Di Tella en los medios
Clarín
26/10/14

Ley y delito, ¿a quién se protege?

Por Roberto Gargarella

La actuación judicial en causas penales y la intervención del Estado en el resguardo de la vida ciudadana se encuentra bajo la lupa y adquiere mayor impacto cuando la inseguridad golpea duro. El debate entre “garantismo” e intervención punitiva continúa.

Los derechos y garantías deben ser iguales para todos

Muchos de nuestros compatriotas han sufrido de modo trágico las consecuencias de la inseguridad. Frente a ellos, lo primero que necesitamos hacer es un acto de recogimiento, que nos ayude a acompañarlos en su infinita angustia. Y para acompañarlos, también, necesitamos seguir pensando. 

Todos, de un modo u otro, tenemos nuestros juicios sesgados en la materia. Pero no podemos resignarnos a no discutir con los otros sobre estos temas. En este espíritu –tentativo y provisional- quisiera aportar algunos comentarios sobre las víctimas, los victimarios, la sociedad y el Estado. Sobre las víctimas, es muy importante que reconozcamos que el absoluto respeto, respaldo y cuidado que merecen, no significa que las políticas de seguridad deban ser decididas sólo por ellas. Las víctimas tienen una voz que debe ser escuchada siempre en estas discusiones, pero su voz no es la única a la que debe prestarse atención en el debate, ni una que deba considerarse más valiosa o digna que la de los demás. En el mismo sentido, es importante que no confundamos a la voz de “muchas víctimas” con “la voz del pueblo,” o “la voz de la democracia”: la democracia es otra cosa, que puede coincidir o no con las opiniones vertidas por las víctimas o sus allegados, luego de cometido un crimen.
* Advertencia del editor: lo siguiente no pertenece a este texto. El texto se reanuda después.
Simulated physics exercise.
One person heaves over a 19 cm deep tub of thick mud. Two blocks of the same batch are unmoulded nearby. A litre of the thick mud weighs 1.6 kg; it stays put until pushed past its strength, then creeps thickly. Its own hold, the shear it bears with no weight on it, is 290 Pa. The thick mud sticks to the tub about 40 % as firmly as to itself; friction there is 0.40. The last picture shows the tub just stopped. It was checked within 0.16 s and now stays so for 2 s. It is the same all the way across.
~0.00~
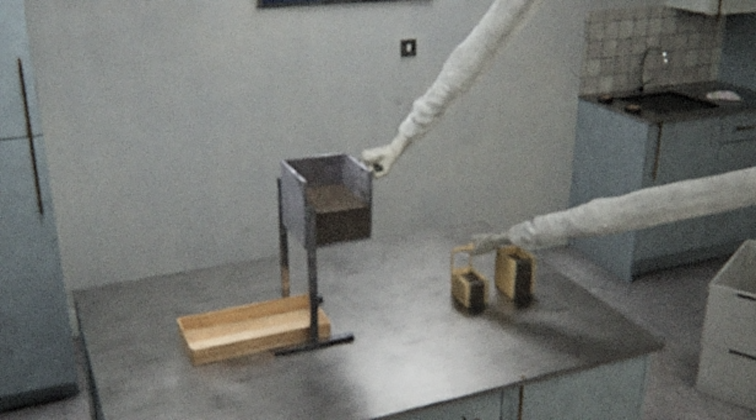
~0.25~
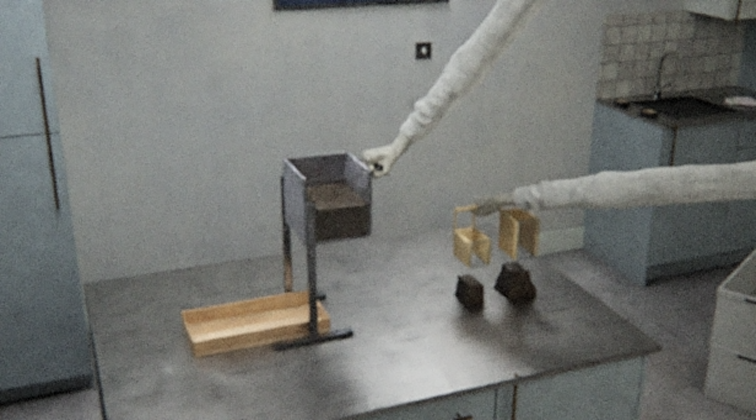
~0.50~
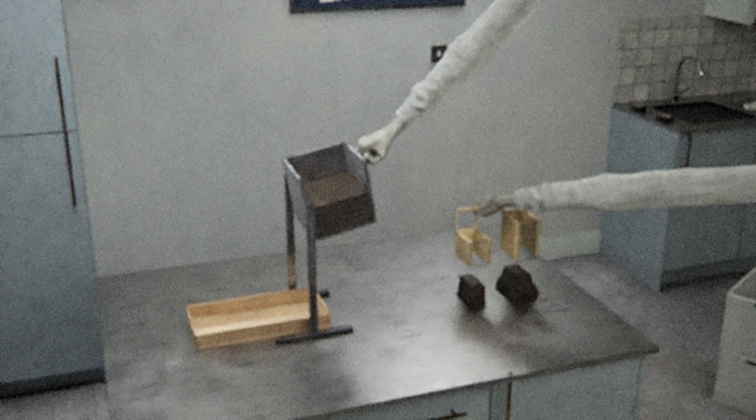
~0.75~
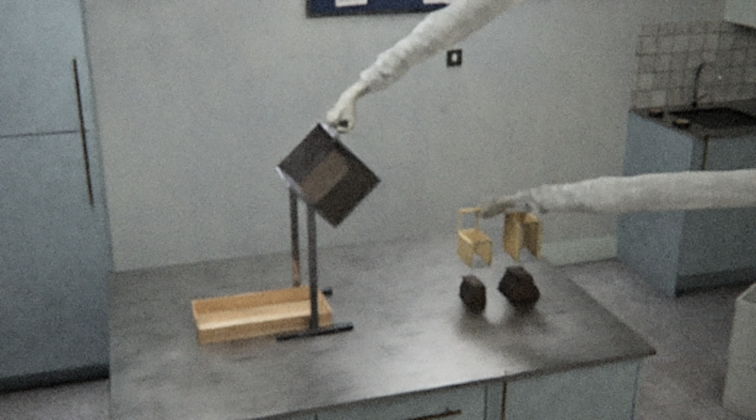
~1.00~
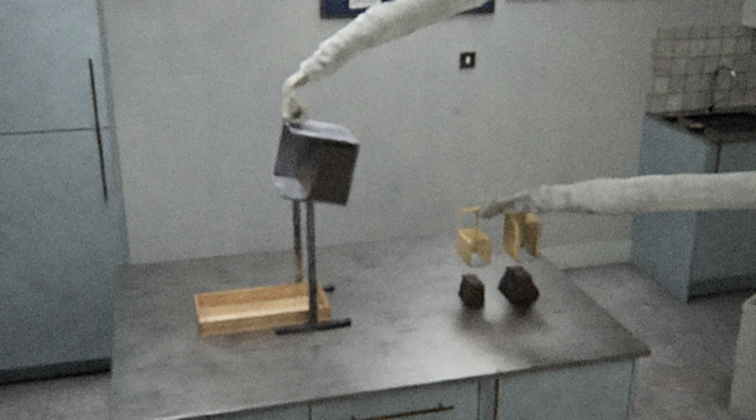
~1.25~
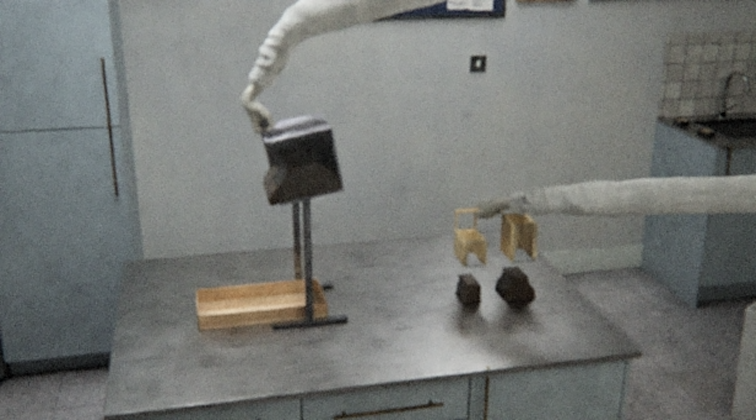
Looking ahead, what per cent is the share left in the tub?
About 35 %.
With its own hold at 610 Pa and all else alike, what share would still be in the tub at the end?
It would be near 55 %.
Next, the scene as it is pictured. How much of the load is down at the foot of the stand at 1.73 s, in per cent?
Some 45 per cent.
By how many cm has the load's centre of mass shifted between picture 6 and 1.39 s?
Roughly 6 cm.
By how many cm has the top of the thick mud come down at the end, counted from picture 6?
Some 6 cm.
After 1.39 s, the tub is at 100 degrees and holds 66 %.
After 1.56 s, the tub is at 100 degrees and holds 46 %.
After 1.73 s, the tub is at 100 degrees and holds 39 %.
After 1.90 s, the tub is at 100 degrees and holds 38 %.
After 3.25 s, the tub is at 100 degrees and holds 35 %.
En segundo lugar, necesitamos reconocer que los derechos de las víctimas y los de los victimarios no guardan entre sí una relación de “suma cero”. Esto es decir, una actitud de respeto hacia las víctimas no nos debe llevar a pensar que los imputados no tienen derechos, ni a creer que respetar los derechos de los acusados representa una falta de respeto o un insulto hacia las víctimas. Simplemente, necesitamos aceptar (y exigir) cosas tan básicas como que nadie debe ser torturado, que todos merecen un juicio justo, que aún las peores personas siguen siendo -y merecen ser tratadas como- personas capaces de reconocer sus errores, o de arrepentirse de sus peores actos.

Sobre la sociedad en general, no es aceptable que se nos reconozca el derecho al voto, a la vez que se restringe nuestra participación en la creación, aplicación e interpretación de las normas penales. Pero lo cierto es que la Constitución limita nuestra intervención en tales cuestiones, como lo ha hecho el actual gobierno durante todo este tiempo: primero arruinó el Código Penal imponiendo, sin debate, las “reformas Blumberg”, y ahora dejó la reforma integral de ese Código exclusivamente en manos de expertos. Nuestra participación no es una amenaza sino un derecho. En relación con el Estado, tenemos que dejar de pensar que la única respuesta posible frente a una falta grave es la privación de la libertad. El derecho penal nació asegurándonos que la violencia estatal iba a aplicarse sólo en casos extremos, y como última ratio. Sin embargo, hemos naturalizado su presencia. Peor aún, frente a la infinita cantidad de faltas imaginables, tendemos a asumir que la única respuesta posible es siempre el castigo penal – la imposición de dolor- y que la única forma posible del castigo es la cárcel. Necesitamos reconocer que, frente al crimen, hay mejores respuestas que la violencia; del mismo modo en que cualquier padre reconoce, aún frente a las más graves faltas de sus hijos, que hay otras respuestas diferentes y más apropiadas que la del recurso a la violencia.

Finalmente, el Estado tiene que ganarse la autoridad para ejercer reproches o imponer castigos. Piénsese en el padre de familia que abusa de su hijo y no le brinda cuidado, y luego se manifiesta indignado cuando su hijo comete una falta. Frente a tal situación podemos decir: “este joven cometió una falta, es responsable por haberla cometido, y debe rendir cuentas por ella,” y al mismo tiempo reconocer que su padre no tiene autoridad para levantar el dedo acusador contra aquel a quien sistemáticamente ha maltratado. Lo mismo el Estado: nuestro Estado injusto y arbitrario debe aprender a respetarnos cada día –a todos y a cada uno, como hoy no lo hace- para luego ganarse la autoridad de pedirnos cuentas, que hoy simplemente se arroga.